BY THE FALL OF 1971, Hoover had two major fears. On October 1, Sullivan, after a series of raging arguments with the director, arrived at work and found that his name had been removed from his office door and the locks changed. He had been fired. Hoover knew that Sullivan, after more than thirty years of devoted service to him, including creating some of the worst of the COINTELPRO operations, knew essentially everything that could be used to destroy Hoover. Given that, Hoover added Sullivan, a loose cannon now that he was fired, to his other greatest fear at that time: the Media burglary. “Only those who worked for him,” wrote Gentry, “knew how shaken Hoover had been by the burglary of the small Pennsylvania agency.”
Comments about Hoover in the White House during those months often were not as generous or flattering, to put it mildly, as either the president’s public remarks or his private comments to Hoover had been.
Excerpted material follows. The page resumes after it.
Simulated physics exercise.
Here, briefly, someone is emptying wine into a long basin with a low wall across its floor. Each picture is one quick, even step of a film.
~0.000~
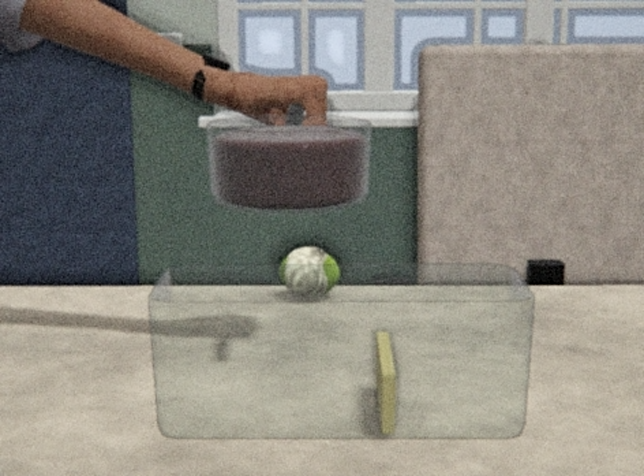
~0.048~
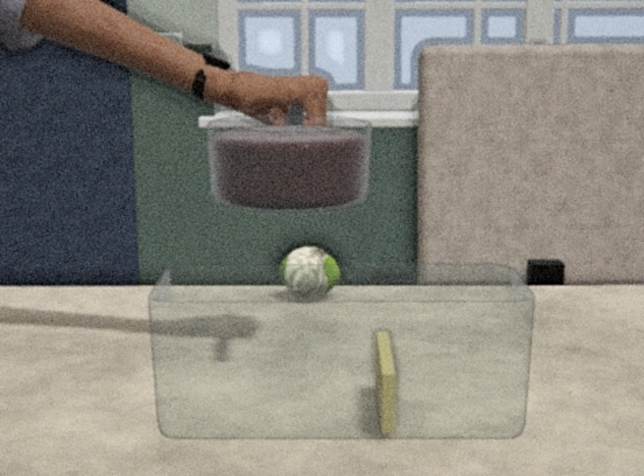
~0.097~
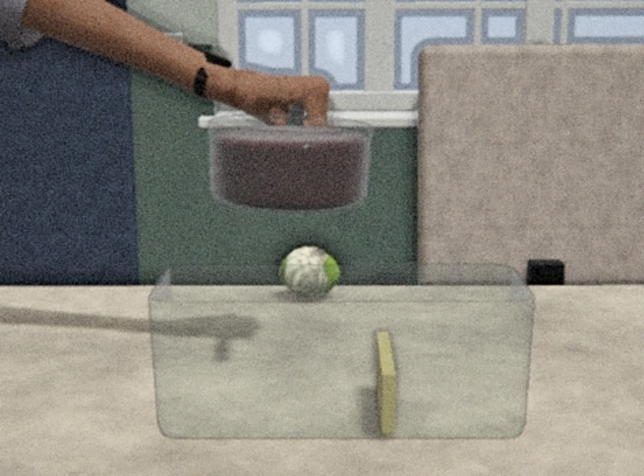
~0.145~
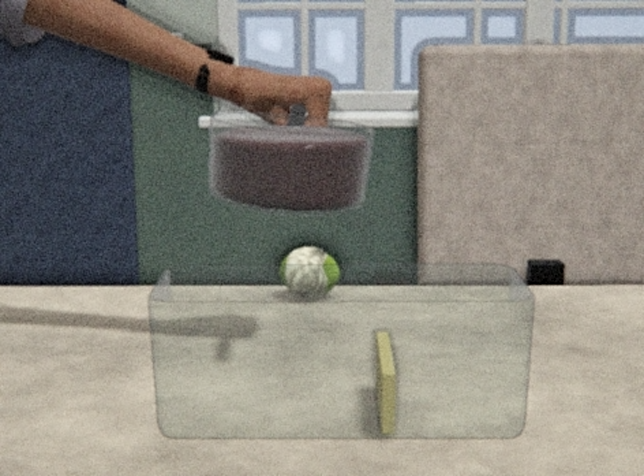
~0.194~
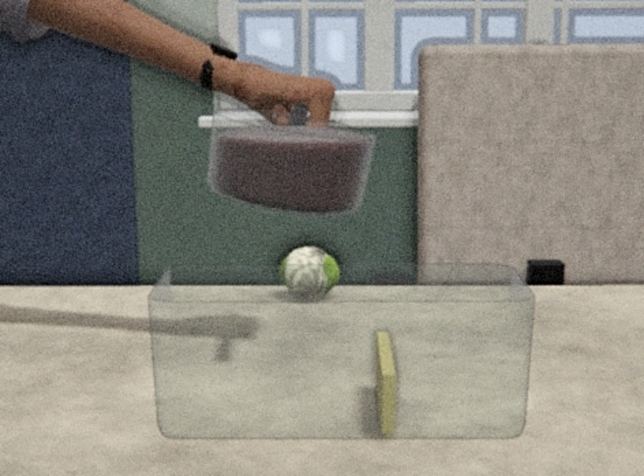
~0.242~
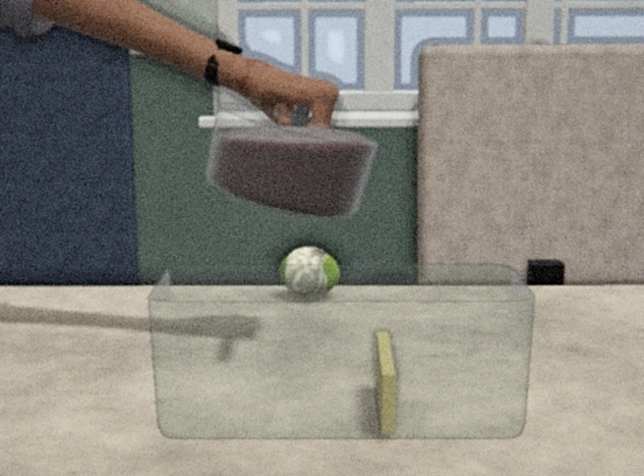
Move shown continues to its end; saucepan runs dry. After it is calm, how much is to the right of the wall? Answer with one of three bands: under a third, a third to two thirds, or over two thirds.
Over two thirds.
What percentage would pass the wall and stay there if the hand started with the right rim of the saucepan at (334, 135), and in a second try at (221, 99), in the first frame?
It comes out at around 60 percent and then around 5 percent.
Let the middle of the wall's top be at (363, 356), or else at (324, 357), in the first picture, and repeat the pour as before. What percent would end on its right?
Estimated: 95 % first, 100 % second.
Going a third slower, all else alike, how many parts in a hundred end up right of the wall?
Something like 85 in a hundred.
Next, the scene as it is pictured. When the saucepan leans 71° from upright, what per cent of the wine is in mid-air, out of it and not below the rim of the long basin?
Share in flight: Approx. 30 %.
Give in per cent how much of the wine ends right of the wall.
Around 80 percent.
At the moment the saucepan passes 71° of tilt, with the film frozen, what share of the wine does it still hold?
Remaining share, estimated: 45 %.
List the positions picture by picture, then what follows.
It leans 0°; its right rim is at (370, 125); the wine meets the walls at (212, 136) and (367, 135); the long basin's rim runs from (159, 284) to (523, 284); the wall's top is at (385, 354), in the first frame.
It leans 1°; its right rim is at (370, 126); the wine meets the walls at (213, 135) and (367, 135), in the second frame.
It leans 2°; its right rim is at (371, 129); the wine meets the walls at (213, 134) and (368, 136), in the third frame.
It leans 5°; its right rim is at (372, 133); the wine meets the walls at (214, 134) and (369, 138), in the fourth frame.
It leans 9°; its right rim is at (374, 139); the wine meets the walls at (217, 134) and (371, 138), in the fifth frame.
It leans 14°; its right rim is at (376, 146); the wine meets the walls at (217, 135) and (374, 139), in the sixth frame.
A moment on, the saucepan is tipped part way and 46 per cent is still to pour, 0 is left of the wall and 22 right of it.
Next, the saucepan is tipped right over and 7 per cent is still to pour, 9 is left of the wall and 78 right of it.
Then the saucepan is tipped right over and 0 per cent is still to pour, 18 is left of the wall and 80 right of it.
Later the saucepan is tipped right over and 0 per cent is still to pour, 20 is left of the wall and 80 right of it.
In the end 20 per cent lies left of the wall, 80 right of it and 0 outside.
White House tapes that later became public reveal that the president and his top aides were eager for Hoover to retire. Their grievances against him were mounting. They thought he was too old for the job and was becoming senile. They resented him for letting his fear of being forced out of office make him less amenable to their requests for illegal operations.
They were downright harsh in their private assessments of him. “He should get the hell out of there,” Nixon said in an October 8, 1971, conversation with Mitchell. They considered asking him to retire, and if he would agree to do so, they would have a grand public celebration of his service as FBI director. Nixon had a meeting with Hoover in July 1971 for the purpose of asking him to step down. Hoover apparently anticipated what was afoot and spent the entire meeting filibustering Nixon about the past and about how well things were going at the FBI. Nixon said not a word to Hoover about retiring. As the director had done the previous year, he now outmaneuvered Nixon again. He left the Oval Office with his job intact and the president feeling doomed to live with Hoover as FBI director forever. Nixon also had a meeting with Hoover in October 1971 that he hoped would lead to his retirement. It did not.
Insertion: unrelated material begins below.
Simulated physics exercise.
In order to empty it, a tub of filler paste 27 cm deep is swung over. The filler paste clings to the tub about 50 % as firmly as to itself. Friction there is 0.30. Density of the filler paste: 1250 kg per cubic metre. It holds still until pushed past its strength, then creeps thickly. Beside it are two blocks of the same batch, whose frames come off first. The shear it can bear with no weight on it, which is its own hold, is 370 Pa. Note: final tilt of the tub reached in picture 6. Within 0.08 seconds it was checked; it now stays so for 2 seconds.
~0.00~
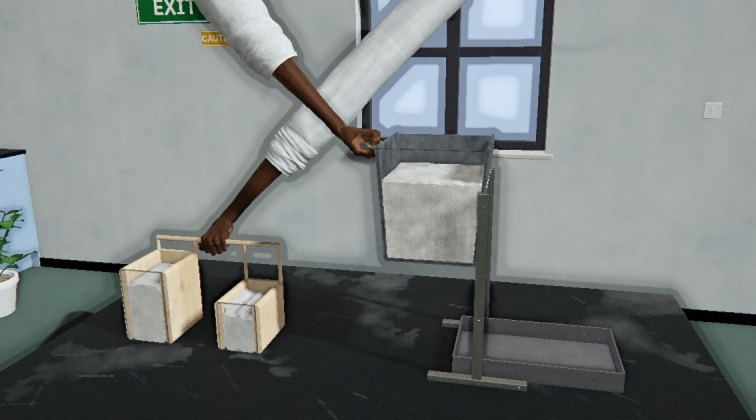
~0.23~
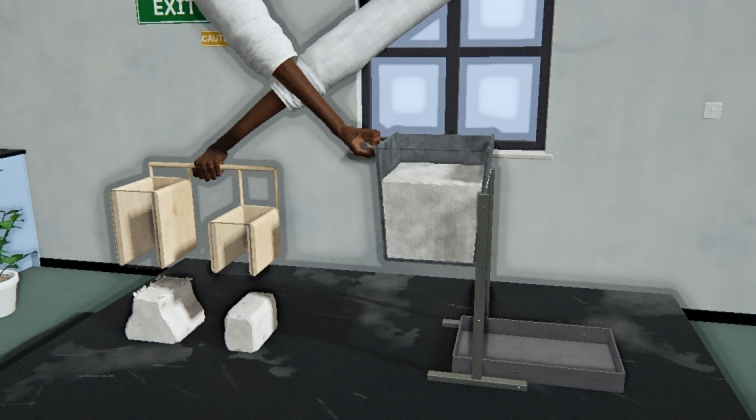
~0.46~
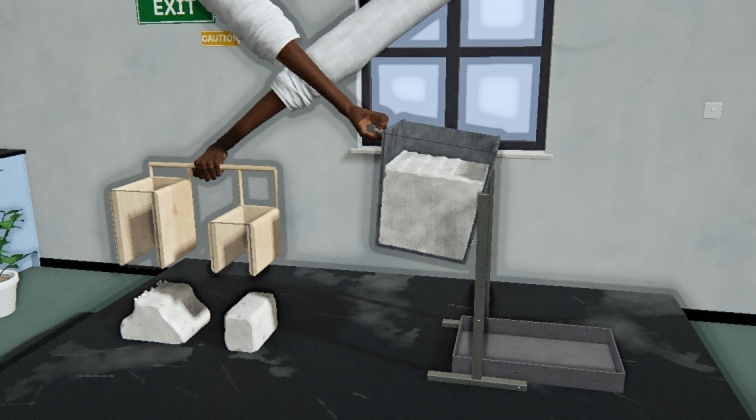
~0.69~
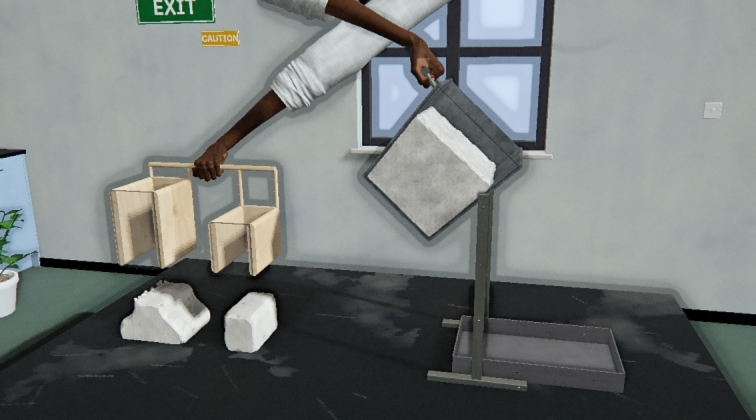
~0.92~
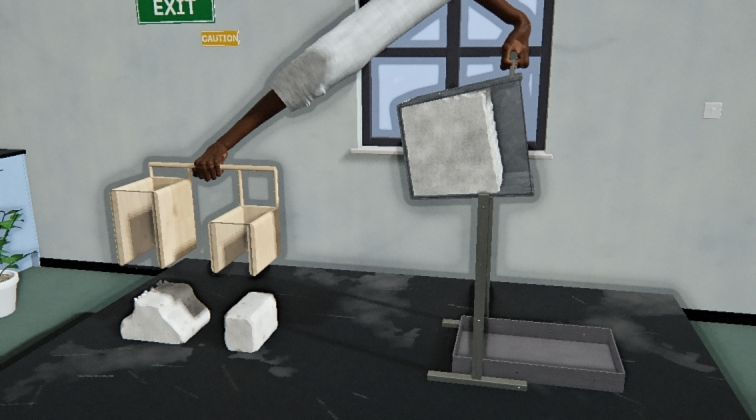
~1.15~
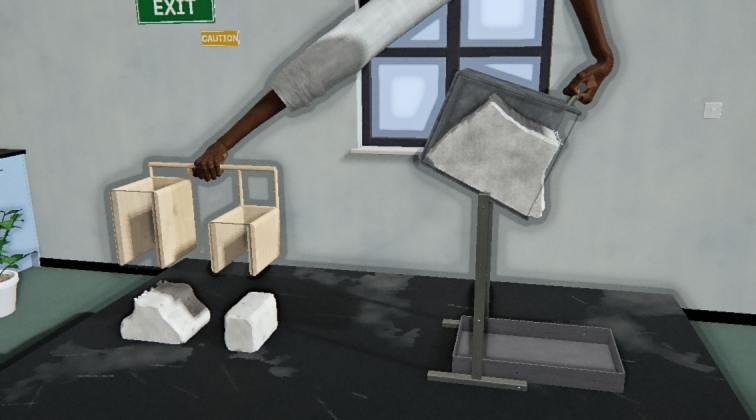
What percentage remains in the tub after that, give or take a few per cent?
0 %.
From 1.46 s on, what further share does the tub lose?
About 10 %.
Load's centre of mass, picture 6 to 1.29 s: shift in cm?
The shift is near 14 cm.
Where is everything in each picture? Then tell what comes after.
Handle-side rim at (379, 148), tilt 0 degrees; highest point of the filler paste at (467, 184); test blocks 18 cm, 11 cm high (left to right), in the first frame.
Handle-side rim at (379, 148), tilt 0 degrees; highest point of the filler paste at (467, 184); test blocks 13 cm, 11 cm high (left to right), in the second frame.
Handle-side rim at (386, 133), tilt 8 degrees; highest point of the filler paste at (391, 169); test blocks 12 cm, 11 cm high (left to right), in the third frame.
Handle-side rim at (440, 87), tilt 43 degrees; highest point of the filler paste at (421, 119); test blocks 12 cm, 11 cm high (left to right), in the fourth frame.
Handle-side rim at (521, 81), tilt 81 degrees; highest point of the filler paste at (481, 95); test blocks 12 cm, 11 cm high (left to right), in the fifth frame.
Handle-side rim at (579, 116), tilt 112 degrees; highest point of the filler paste at (494, 104); test blocks 12 cm, 11 cm high (left to right), in the sixth frame.
By 1.29 s, the tub is at 112 degrees and holds 49 %.
By 1.46 s, the tub is at 112 degrees and holds 10 %.
By 1.63 s, the tub is at 112 degrees and holds 0 %.
By 1.80 s, the tub is at 112 degrees and holds 0 %.
By 3.15 s, at the end, the tub is at 112 degrees and holds 0 %.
The president was afraid of Hoover. He undoubtedly had the director’s April 1971 threat to blackmail him in mind in October 1971, when he said of Hoover, “We may have on our hands here a man who will pull down the temple with him, including me.” Finally, the president was told that he should not force Hoover to retire because of how the Catholic peace activists would capitalize on such a move.
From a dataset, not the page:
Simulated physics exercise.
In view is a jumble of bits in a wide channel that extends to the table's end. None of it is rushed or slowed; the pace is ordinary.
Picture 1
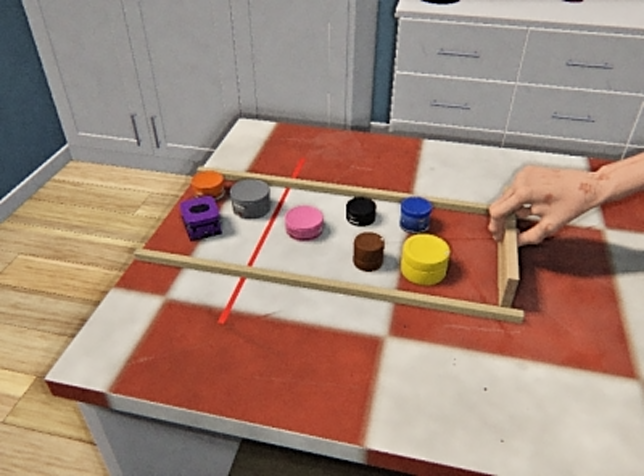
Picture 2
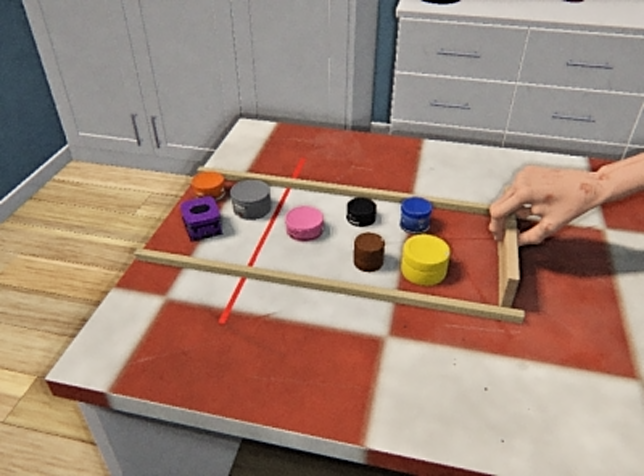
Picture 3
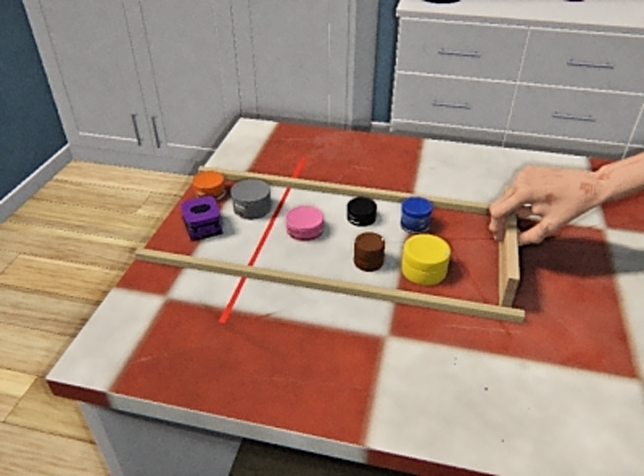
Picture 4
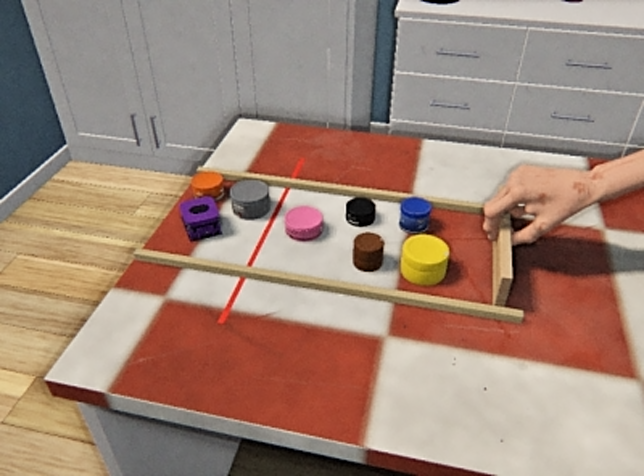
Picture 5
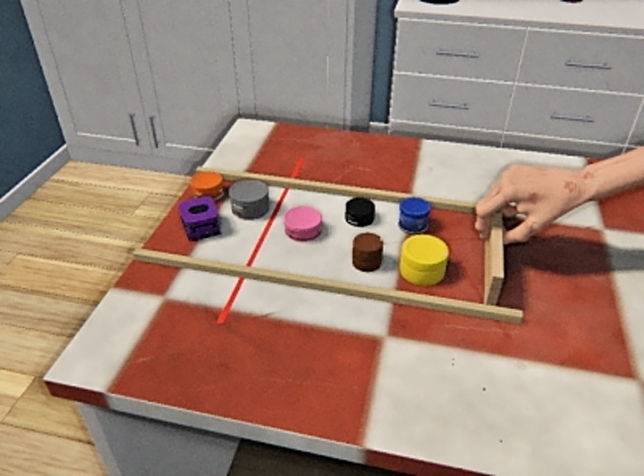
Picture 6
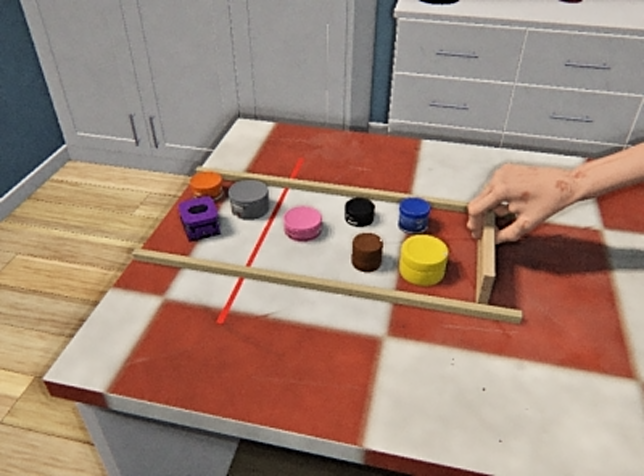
The clip opens on small colourful containers scattered between two wooden rails on a red-and-white checked tabletop, with a hand gripping an upright board at the right. At first almost nothing moves; then the hand slides the board slightly left between the rails, while the containers stay in place.
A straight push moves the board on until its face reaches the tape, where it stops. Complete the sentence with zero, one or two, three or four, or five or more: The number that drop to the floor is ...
The number that drop to the floor is zero.
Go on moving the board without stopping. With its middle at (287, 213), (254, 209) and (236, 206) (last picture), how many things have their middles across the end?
First 0, then 0, finally 1.
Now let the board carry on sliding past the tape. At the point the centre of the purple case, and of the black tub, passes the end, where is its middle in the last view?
With the purple case it sits around (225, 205), with the black tub around (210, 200).
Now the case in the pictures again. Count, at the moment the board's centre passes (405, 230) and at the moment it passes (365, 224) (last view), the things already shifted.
In order, the tallies are 3 and 4.
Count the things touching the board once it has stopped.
I count 3 of them.
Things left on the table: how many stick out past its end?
Number: 0.
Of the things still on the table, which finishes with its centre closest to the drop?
It would be the orange tin, I'd say.
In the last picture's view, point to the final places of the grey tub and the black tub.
The first comes to rest at (223, 199), and the second at (243, 185).
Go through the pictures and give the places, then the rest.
The first picture shows orange tin (208, 187); purple case (201, 218); grey tub (251, 200); board (507, 244); tape (269, 226).
The second picture shows purple case (202, 219); blue tin (416, 216).
The third picture shows grey tub (252, 199); brown lid (369, 252).
The fourth picture shows orange tin (208, 187); board (501, 243).
The fifth picture shows purple case (200, 219); pink tub (303, 224).
The sixth picture shows orange tin (207, 187); purple case (200, 219); grey tub (250, 200); board (486, 242); tape (268, 226).
Soon after, none off yet; orange tin at rest near (207, 187); purple case at rest near (200, 219); grey tub at rest near (250, 200).
Then, none off yet; orange tin at rest near (207, 187); purple case at rest near (200, 219); grey tub moved a little near (239, 199).
At rest, the number that fall off is zero.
It was G. Gordon Liddy—the former FBI agent then on the staff of the White House and one of the planners of the burglary of the 1972 break-in, for which he was convicted, at Democratic National Committee headquarters at the Watergate—who ultimately convinced Nixon it would be dangerous to force Hoover to retire. Liddy wrote a detailed memo for the president that listed the pros and cons of removing Hoover from office, concluding that it would not be in the “best interest of the Nation, the President, the FBI and Mr. Hoover, that the Director retire before the end of 1971.” Fearful of the harm Hoover might do to him if he forced him to retire, the president concluded that Liddy had made a strong case for not removing Hoover. One of the reasons Liddy had given for not removing Hoover was that doing so would be seen during the 1972 Harrisburg trial of the Catholic peace activists whom Hoover had accused of plotting to bomb tunnels and kidnap Henry Kissinger as lending “weight to what are sure to be defense contentions of a conspiracy to justify Hoover’s accusations against the Berrigans.”
WHEN THE PRESIDENT LEARNED on the morning of May 2, 1972, that J. Edgar Hoover had been found dead in his bedroom early that morning, he immediately started to plan the funeral as a grand public occasion that would be televised. He would give the eulogy himself. The timing was not quite right. Nixon would have preferred that Hoover had d
ied earlier in his first term so the appointment of his replacement would not become a battleground over Nixon’s law-and-order politics or over the FBI’s past. “The house cleaning [at the FBI] is going to come, but it should not come now because we can’t have any flaps about that now,” Nixon told L. Patrick Gray in the White House just hours after Hoover’s funeral. He had plucked Gray from the Department of Justice and appointed him acting director of the bureau the day after Hoover died. Newspaper commentary the day after Hoover’s death focused on the fact that now that Hoover had died, the bureau was likely to face “the most thorough public investigation in its history.”
As Nixon and H. R. Haldeman, White House chief of staff, discussed Hoover’s funeral, Nixon, in the absence of Hoover having a family, took over. Nixon said he would like for Hoover to be buried at Arlington National Cemetery. Haldeman suggested that was inappropriate inasmuch as Hoover in death, as in life, “the last thing he’d want is to be anywhere near Bobby Kennedy.” Both Robert Kennedy and his brother John were buried at Arlington. Nixon settled for what Hoover wanted, burial beside his parents in the family plot at Congressional Cemetery in southeast Washington, not far from his childhood home.
Hoover’s remains lay in state in the Capitol Rotunda the day after he died. He was only the twenty-second person, and the first civil servant, accorded that honor since the Rotunda was completed in 1824. Most of the others who had been given that high honor were presidents and select members of Congress and the military. A thousand people an hour filed past Hoover’s closed casket. Outside the Rotunda, a few hundred protesters quietly read the names of the thousands of Americans who had been killed in the Vietnam War. It was not reported whether they were being photographed by FBI agents or informers, as such demonstrations routinely were.